The Third Symphony's origins are a five-movement piece that Yoshimatsu had planned on writing – an "ode to Asia" at different hours of the day. This idea fell through, however, and when Chandos suggested a recording, Yoshimatsu reworked the music to fit the standard classical four-movement format. Like the Saxophone Concerto, this symphony is modernistic yet highly approachable. The first movement is dominated by a phrase that the composer insistently repeats and varies; in his words, "shadow and light, hope and malice, compassion and savagery [, …] mingle and clash." The second movement is a scherzo in which bits of disparate musical styles, from classical to popular, are put together in a mosaic; the pieces catch and throw light to each other.

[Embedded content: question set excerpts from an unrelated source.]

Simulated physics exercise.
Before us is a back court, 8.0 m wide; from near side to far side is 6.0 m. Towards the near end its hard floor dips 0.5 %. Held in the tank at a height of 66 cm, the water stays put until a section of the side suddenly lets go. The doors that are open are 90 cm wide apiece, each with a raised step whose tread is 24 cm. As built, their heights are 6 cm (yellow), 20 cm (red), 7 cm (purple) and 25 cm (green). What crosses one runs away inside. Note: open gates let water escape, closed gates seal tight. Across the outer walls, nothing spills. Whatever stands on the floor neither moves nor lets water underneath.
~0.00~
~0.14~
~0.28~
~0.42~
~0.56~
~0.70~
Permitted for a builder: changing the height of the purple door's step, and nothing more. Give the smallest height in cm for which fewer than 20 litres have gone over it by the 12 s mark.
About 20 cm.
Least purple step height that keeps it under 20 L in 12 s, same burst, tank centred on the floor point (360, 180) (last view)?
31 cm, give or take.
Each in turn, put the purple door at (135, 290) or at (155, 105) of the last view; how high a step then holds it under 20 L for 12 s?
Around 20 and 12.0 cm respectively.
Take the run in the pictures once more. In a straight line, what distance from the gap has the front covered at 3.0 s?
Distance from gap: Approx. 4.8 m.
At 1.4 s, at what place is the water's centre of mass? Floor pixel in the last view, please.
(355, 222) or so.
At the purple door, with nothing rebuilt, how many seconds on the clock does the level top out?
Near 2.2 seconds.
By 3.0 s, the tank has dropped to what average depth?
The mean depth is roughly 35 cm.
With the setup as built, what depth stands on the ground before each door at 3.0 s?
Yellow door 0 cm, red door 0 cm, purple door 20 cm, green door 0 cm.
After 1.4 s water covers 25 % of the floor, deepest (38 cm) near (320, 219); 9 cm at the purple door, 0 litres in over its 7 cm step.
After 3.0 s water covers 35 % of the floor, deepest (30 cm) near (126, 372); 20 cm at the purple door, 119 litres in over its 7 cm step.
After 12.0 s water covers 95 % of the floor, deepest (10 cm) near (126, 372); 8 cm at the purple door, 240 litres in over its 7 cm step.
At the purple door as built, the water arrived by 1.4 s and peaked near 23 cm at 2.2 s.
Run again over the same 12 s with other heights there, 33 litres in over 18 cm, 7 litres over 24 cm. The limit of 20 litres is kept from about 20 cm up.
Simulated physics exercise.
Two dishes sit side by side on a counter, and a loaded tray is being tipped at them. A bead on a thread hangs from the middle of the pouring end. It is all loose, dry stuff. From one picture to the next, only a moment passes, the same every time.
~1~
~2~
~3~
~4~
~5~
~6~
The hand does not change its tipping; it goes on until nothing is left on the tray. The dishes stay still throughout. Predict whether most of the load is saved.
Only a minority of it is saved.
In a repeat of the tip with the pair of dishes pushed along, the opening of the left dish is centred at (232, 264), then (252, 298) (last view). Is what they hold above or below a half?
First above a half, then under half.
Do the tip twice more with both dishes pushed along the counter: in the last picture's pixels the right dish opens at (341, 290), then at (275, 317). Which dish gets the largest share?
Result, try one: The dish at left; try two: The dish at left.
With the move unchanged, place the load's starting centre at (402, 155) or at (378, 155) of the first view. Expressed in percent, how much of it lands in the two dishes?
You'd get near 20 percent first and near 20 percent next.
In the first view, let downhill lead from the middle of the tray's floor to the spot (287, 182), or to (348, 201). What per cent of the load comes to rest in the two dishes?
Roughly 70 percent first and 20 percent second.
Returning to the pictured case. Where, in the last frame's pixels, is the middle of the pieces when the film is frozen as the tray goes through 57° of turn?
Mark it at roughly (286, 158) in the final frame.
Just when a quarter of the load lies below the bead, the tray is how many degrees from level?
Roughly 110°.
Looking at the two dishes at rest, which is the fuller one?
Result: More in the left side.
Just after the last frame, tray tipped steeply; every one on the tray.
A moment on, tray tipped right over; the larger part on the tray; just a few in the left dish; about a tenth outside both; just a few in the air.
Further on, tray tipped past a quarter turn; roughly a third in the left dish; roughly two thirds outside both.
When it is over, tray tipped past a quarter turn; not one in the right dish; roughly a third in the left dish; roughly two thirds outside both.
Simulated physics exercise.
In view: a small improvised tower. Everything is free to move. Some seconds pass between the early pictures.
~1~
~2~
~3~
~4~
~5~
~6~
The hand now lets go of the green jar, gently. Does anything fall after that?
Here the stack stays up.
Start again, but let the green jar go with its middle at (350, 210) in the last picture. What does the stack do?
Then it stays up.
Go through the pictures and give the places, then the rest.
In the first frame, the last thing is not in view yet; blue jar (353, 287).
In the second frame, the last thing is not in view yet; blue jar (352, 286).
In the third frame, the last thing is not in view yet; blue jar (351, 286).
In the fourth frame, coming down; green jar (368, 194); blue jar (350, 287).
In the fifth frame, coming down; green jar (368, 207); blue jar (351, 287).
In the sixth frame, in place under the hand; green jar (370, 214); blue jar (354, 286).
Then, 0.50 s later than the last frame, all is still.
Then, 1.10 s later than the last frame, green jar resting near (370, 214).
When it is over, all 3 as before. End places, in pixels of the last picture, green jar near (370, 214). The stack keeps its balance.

According to Yoshimatsu, the succeeding Adagio "expresses dark Asiatic passion." Two solo cellos play a starring role in the music's quietly inexorable progress. The finale weaves together music from the previous three movements, and caps it with a "glorious sunrise" and a coda, which flirts – successfully, I think – with outright bombast. The symphony, completed in 1998, is dedicated to the conductor.

The BBC Philharmonic acquits itself well, and the recording is up to par. This is one of the more interesting titles in Chandos' "New Direction" series, and you can be sure that I will be exploring the two previous discs of Yoshimatsu's music.